Falta de conservação deixa museu a céu aberto no Piauí sob ameaça
Arte rupestre e vista do parque da serra da Capivara impressionam, mas locais precisam de reparo
Museu no local exibe descobertas sobre as origens do homem americano, como esqueletos e adornos
Bastam poucos minutos de caminhada para ver um enorme paredão com pinturas que datam de 100 mil anos atrás e que retratam dança, caça, sexo, rituais e lutas. Uma das mais comoventes é a de duas pessoas sem braços simulando um beijo.
Mas os registros ancestrais estão em risco. A falta de funcionários e de limpeza ameaça o parque nacional da serra da Capivara, a 530 quilômetros de Teresina (PI), patrimônio da humanidade e um dos principais centros científicos de arte rupestre do mundo.
Sem equipes suficientes para a conservação, sítios arqueológicos no parque estão com passarelas quebradas, placas de sinalização caídas e trilhas precisando urgentemente de limpeza. Há pinturas danificadas pela presença de cupins, ninhos de vespas e paredões manchados com urinas e fezes de mocós (roedor característico da região).
Nos últimos dois anos, a Fumdham (Fundação Museu do Homem Americano), parceira do governo federal na manutenção da unidade,vem enfrentando grave crise financeira. Dos 270 funcionários necessários para a manutenção, só 31 trabalhavam no dia da visita da Folha, há duas semanas. Das 28 guari- tas, só cinco estavam abertas.
A Justiça determinou no mês passado que o Ibama e o Iphan (Instituto do Patrimônio Histórico e Artístico Nacional) garantam o montante para manutenção do local. VALE A VISITA Os problemas, entretanto, não significam que o local não valha a visita. Um dos maiores museus a céu aberto da América ainda impressiona pela imensidão e permite uma viagem à pré-história.
Para entrar, é obrigatório contratar um guia, que cobra R$ 150. A primeira parada é no sítio Toca do Boqueirão da Pedra Furada. É um dos circuitos preferidos do visitante. Ao entrar, a recepção é um centro com exposição da megafauna com animais desaparecidos há 10 mil anos. Entre os vestígios estão um crânio de bicho-preguiça, mastodontes (que pareciam elefantes de cinco toneladas) e tigredentes-de-sabre (felino extinto que pesava até 300 quilos).

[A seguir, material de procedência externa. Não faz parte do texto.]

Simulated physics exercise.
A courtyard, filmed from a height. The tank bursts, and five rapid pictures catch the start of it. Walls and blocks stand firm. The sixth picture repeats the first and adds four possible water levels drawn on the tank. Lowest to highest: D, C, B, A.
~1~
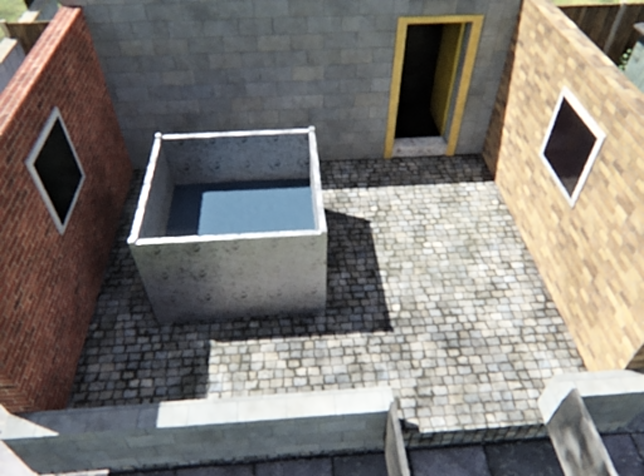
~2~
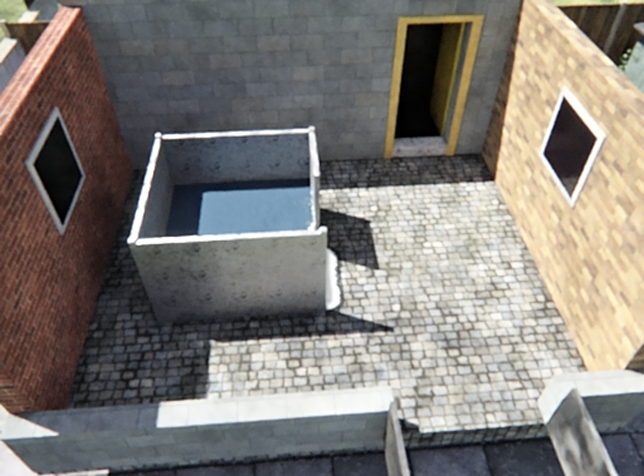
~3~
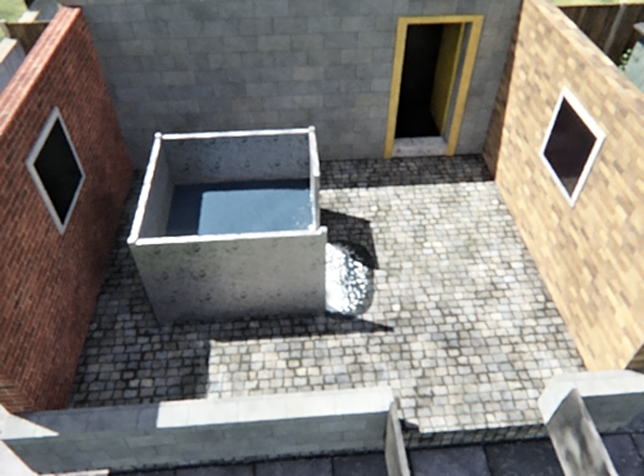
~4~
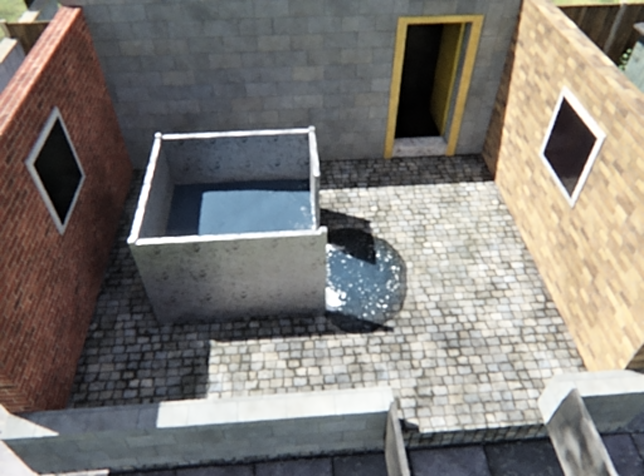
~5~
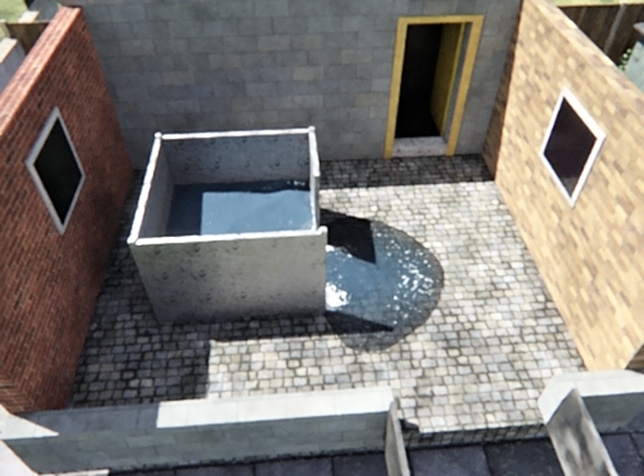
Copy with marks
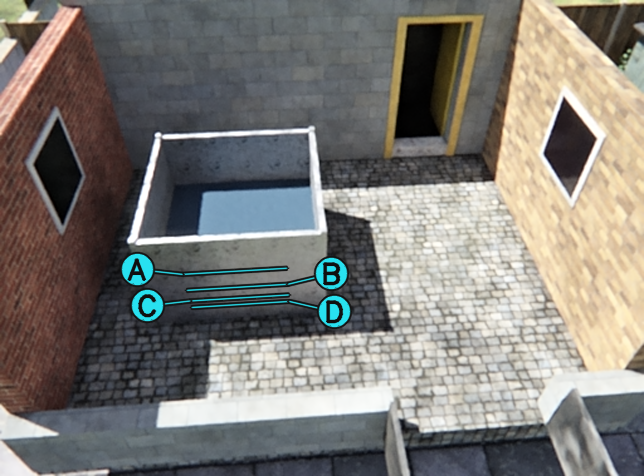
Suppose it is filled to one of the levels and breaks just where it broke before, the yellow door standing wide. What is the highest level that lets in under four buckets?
That is level A.
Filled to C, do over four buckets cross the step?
No, not at all.
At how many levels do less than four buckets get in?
All four.
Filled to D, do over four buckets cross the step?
No, that is safe.
On the marked copy, A at (234, 271); B at (237, 287); C at (239, 297); D at (240, 304); from the bottom up D, C, B, A.
If A is chosen, a bucket or two gets in.
If B is chosen, nothing gets over.
If C is chosen, nothing gets over.
If D is chosen, nothing gets over.
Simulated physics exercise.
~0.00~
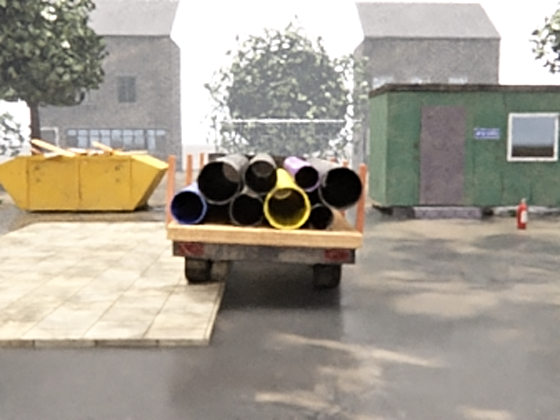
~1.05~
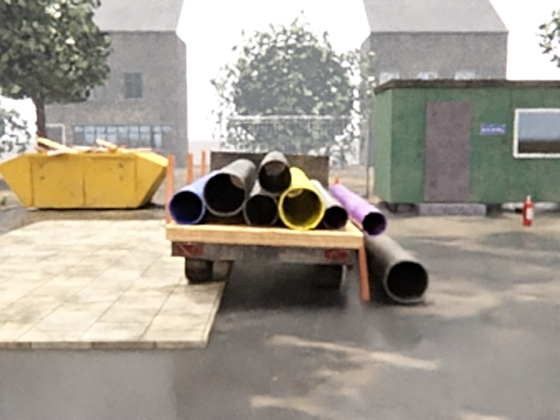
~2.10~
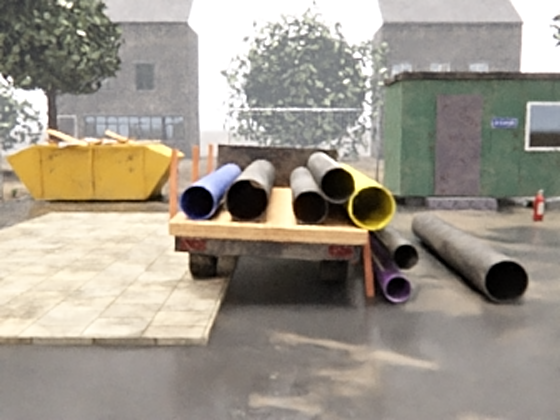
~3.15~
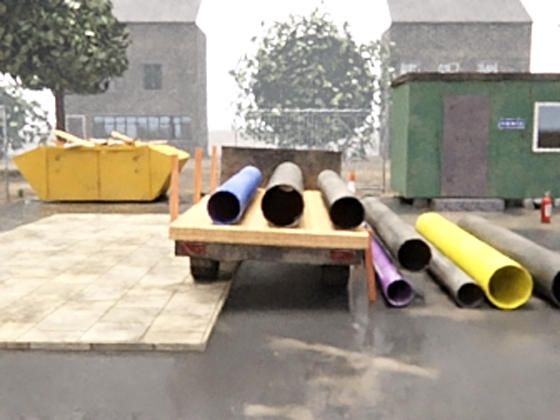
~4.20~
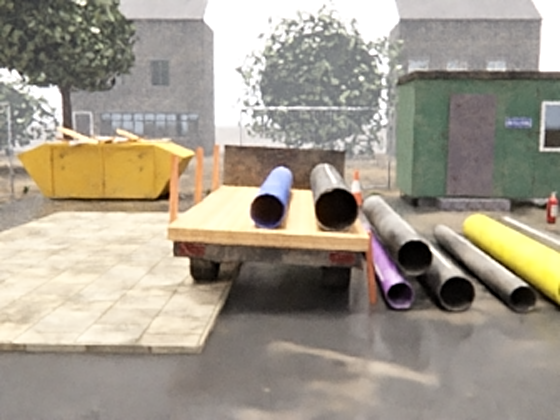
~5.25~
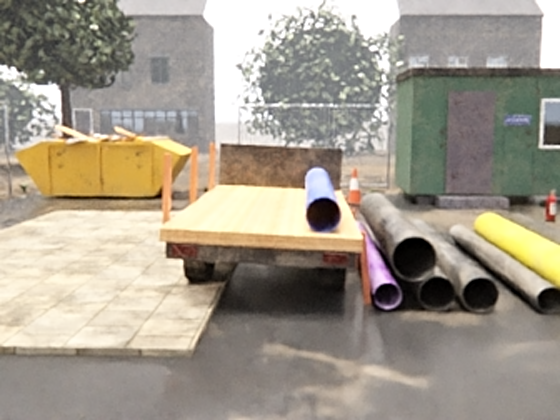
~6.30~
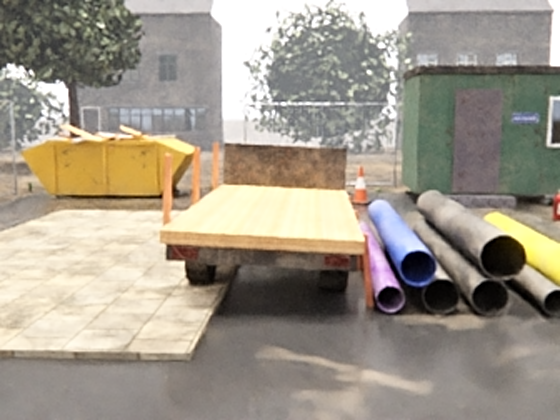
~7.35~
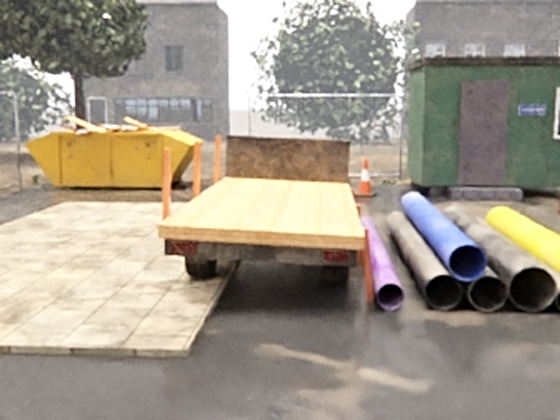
Eight plastic pipes roll off the right side of a parked trailer onto the ground.
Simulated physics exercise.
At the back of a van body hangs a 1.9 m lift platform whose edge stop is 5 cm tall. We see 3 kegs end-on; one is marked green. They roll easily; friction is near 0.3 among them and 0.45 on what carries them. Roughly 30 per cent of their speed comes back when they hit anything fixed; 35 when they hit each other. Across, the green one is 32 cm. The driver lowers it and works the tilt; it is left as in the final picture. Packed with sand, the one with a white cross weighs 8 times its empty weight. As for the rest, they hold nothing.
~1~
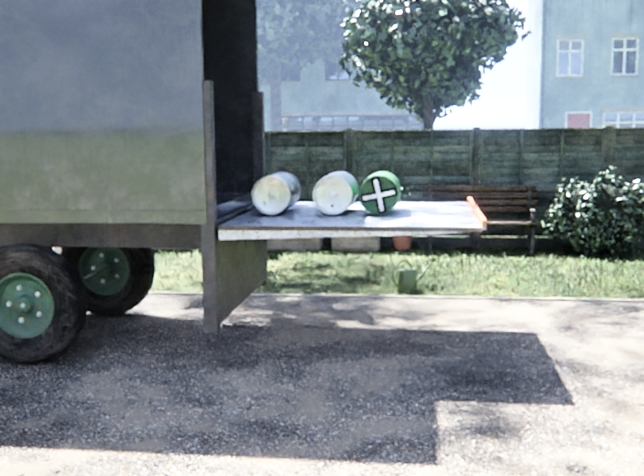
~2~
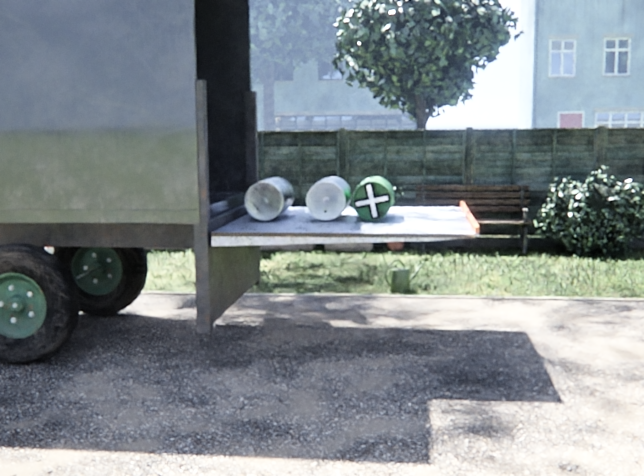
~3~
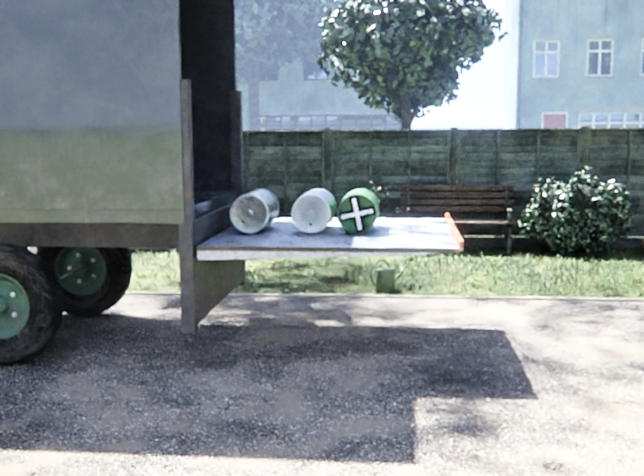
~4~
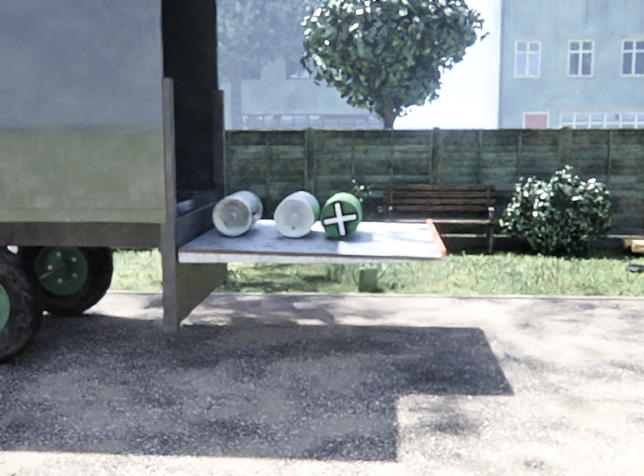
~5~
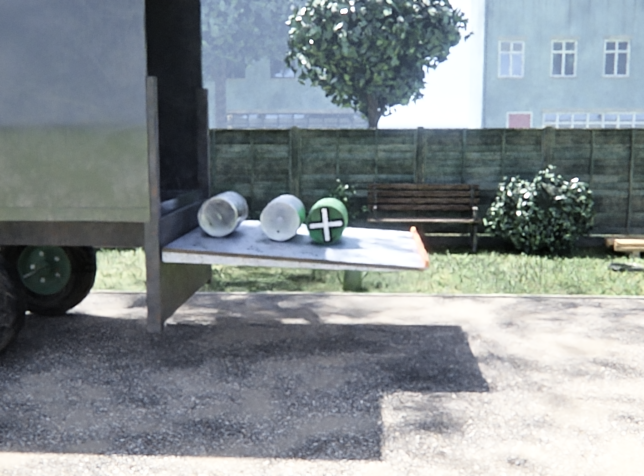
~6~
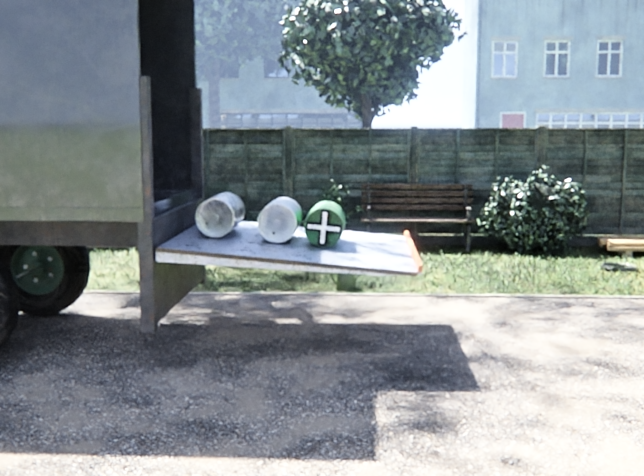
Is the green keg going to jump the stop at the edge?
Outcome: Retained.
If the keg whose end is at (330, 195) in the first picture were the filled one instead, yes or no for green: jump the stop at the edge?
For green, the answer then is affirmative.
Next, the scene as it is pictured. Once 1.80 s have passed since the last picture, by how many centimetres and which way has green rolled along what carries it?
By then green sits 60 right of where it began.
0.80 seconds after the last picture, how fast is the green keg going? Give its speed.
Speed: Approx. 0.5 m/s.
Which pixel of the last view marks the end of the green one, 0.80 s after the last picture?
Around (361, 232).
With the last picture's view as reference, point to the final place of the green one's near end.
At about (399, 235).
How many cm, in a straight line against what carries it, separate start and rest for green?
About: Green 60.
Then, 0.80 s past the sixth picture, green is on the plate, 40 cm from the stop, rolling right; 0 over the stop so far.
Then, 1.80 s past the sixth picture, green is on the plate, 15 cm from the stop, rolling left; 0 over the stop so far.
Finally (2.90 s after the last picture), green is on the plate, 10 cm from the stop; 0 over the stop so far.
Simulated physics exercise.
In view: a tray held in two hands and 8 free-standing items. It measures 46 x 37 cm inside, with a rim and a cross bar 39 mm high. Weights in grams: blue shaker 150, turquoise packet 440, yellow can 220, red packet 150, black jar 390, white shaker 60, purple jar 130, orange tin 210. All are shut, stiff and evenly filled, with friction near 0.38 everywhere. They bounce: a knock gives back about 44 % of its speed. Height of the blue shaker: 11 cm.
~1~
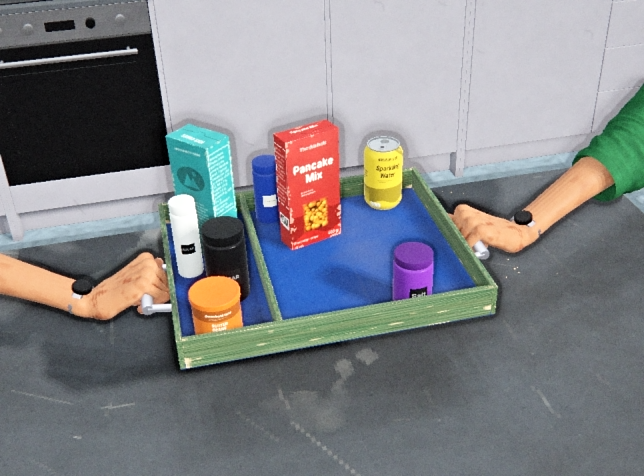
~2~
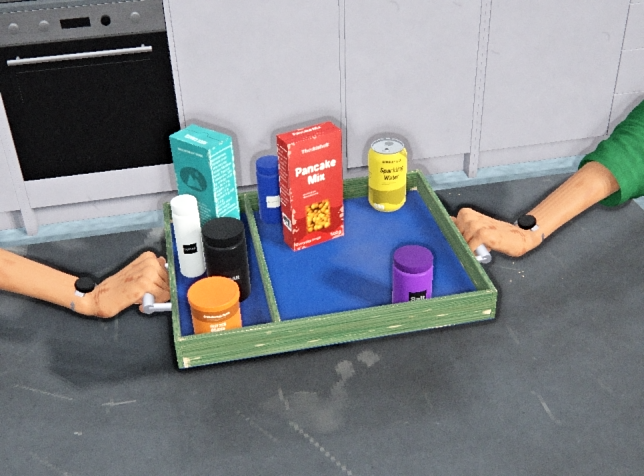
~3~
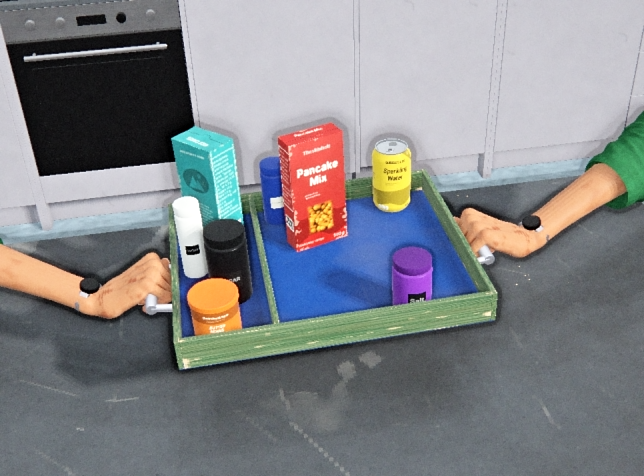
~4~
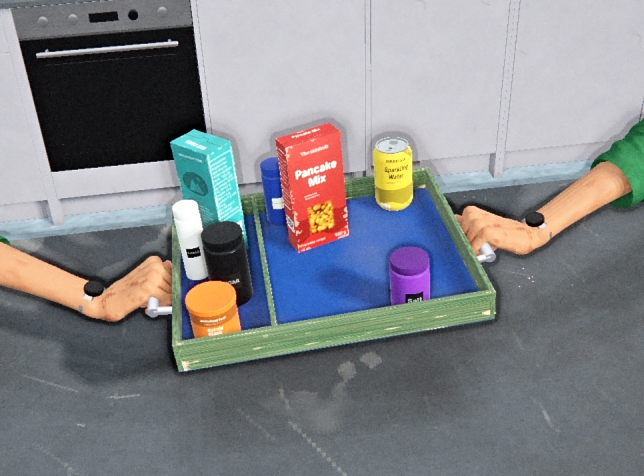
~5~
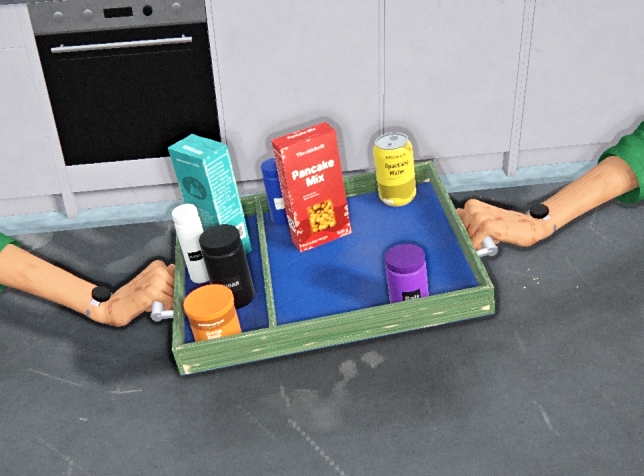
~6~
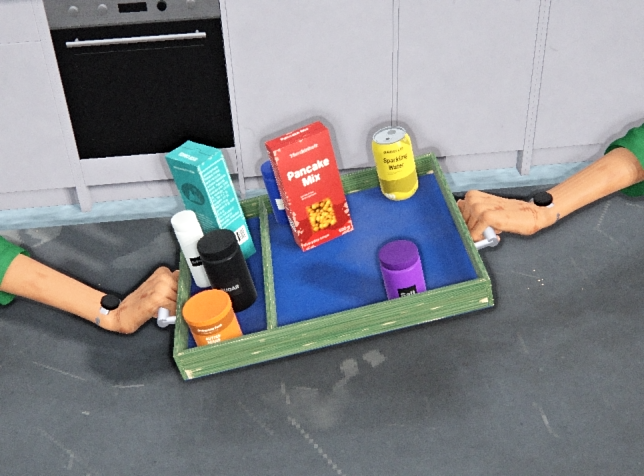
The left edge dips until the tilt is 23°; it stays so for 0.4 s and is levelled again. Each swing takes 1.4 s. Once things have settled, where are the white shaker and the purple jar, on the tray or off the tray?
The white shaker goes overboard, the purple jar is still aboard.
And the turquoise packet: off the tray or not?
The turquoise packet ends off the tray.
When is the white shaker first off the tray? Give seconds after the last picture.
At about 0.7 s.
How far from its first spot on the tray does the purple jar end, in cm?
About 18 cm.
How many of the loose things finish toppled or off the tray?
In all, 2.
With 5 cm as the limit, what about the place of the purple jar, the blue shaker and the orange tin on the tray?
The purple jar leaves its spot; the blue shaker holds its spot; the orange tin stays put.
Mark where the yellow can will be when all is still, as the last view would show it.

A poucos minutos dali, está o sítio Pedra Furada, outro símbolo do parque. Uma rocha imensa com fissura provocada por ventos e chuvas, virou espetáculo para admiração e selfies. Lá foi construído um anfiteatro para mil pessoas —porém, o mato está tomando conta do local, que abrigou a primeira solenidade para as comemorações dos 500 anos do Brasil.
Os circuitos mais interessantes e com trilhas limpas e pouco desgastadas são os da toca do Pajaú, do Barro, Inferno, Veadinhos Azuis e do Paraguai. Este último foi o primeiro sítio mostrado pela arqueóloga Niède Guidon, a principal responsável pela existência do complexo, ao mundo. Na época, em 1973, foram descobertos dois esqueletos humanos, um com datação de 8.670 anos e outro de 7.000 anos.
É possível percorrer desfiladeiros, avistar uma infinidade de paredões e, do alto, admirar a grandeza da região.
O parque está aberto durante todo o ano, mas o melhor período vai de dezembro a julho, devido à vegetação verde e o clima ameno.
O museu do Homem Americano, com acervo permanente das descobertas feitas no parque, completa a visita. Na exposição são mostradas inscrições, além de esqueletos humanos, cerâmicas, vestígios, adornos, fragmentos e objetos como chaves e balas de fuzil.